Justin: I’m really excited about something that I’m considering – a sculptural kind of proposition in line with the ideas of the flux, about the zeitgeist of the moment we’re in. With a lot of structures coming down sculptures and statues that I think have become obsolete in their meaning in many ways. It strikes me, that the sculpture, the statue, doesn’t break down back into the flow of culture and ideology in the same way as plastic doesn’t break down into the environment. And there’s this difficulty to consider, ‘how do we represent and think about an idea in the moment but allow it to mean many things to many people for a long time?’ There’s this tension with this statue – it can’t obey the flux. And in a lot of ways the moment something is cemented in stone, it has become obsolete because the moment has changed.
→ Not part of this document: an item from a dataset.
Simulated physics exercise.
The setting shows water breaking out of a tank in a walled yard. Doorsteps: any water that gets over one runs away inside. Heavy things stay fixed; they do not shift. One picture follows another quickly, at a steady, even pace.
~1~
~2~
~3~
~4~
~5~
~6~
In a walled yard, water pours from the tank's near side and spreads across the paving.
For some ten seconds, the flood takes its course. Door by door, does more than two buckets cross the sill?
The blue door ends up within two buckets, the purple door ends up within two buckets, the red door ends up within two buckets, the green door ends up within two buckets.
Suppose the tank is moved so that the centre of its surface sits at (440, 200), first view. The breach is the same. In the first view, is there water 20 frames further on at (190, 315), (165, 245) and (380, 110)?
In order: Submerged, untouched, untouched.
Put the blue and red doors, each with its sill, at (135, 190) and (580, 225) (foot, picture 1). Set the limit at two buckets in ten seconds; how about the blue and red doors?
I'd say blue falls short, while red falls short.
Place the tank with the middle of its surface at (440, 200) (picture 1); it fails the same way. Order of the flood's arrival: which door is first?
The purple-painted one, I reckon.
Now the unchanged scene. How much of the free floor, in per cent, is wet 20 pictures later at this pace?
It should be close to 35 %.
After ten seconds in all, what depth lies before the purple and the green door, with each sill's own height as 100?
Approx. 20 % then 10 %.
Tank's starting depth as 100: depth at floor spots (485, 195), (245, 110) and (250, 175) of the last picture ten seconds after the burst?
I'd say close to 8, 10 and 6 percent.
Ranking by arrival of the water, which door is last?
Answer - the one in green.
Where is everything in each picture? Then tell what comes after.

I really appreciate the 9/11 memorial. It’s one of my favorite public works, period. I think they perfectly executed something that is in the flux and, you know, it’s not making any assertions, it’s not telling you how to feel about the event, it’s this space that people can fill up with their own intention – their own thoughts and meditations – it can mean many things to many different people whether you’re critical of the response to 9/11, or you lost somebody, I think there’s space for it to contain both of those ideas.

I’m working on what I’m calling  Pillars of Amendment. They’ll be about four foot tall stone columns with a blank bronze plate on the top. The idea is that they’re meant to exist next to already standing statues and monuments as a kind of ellipses – an opportunity for amendment. I think in a lot of ways it’s a compromise – I think some of these structures should come down. But at least symbolically we can think ‘what is the ellipses – what is the rest of the context for this symbol or this moment in history?’ And they’re blank because they’re not my amendments, you know, they should be amendments that people come to a consensus about and agree upon collectively. So that’s led me to thinking about interiority and I think these Pillars of Amendment are about building interior space and presenting interior space to people. And bringing, again, this proposition to fill the object up – to fill this space with what you think is necessary.’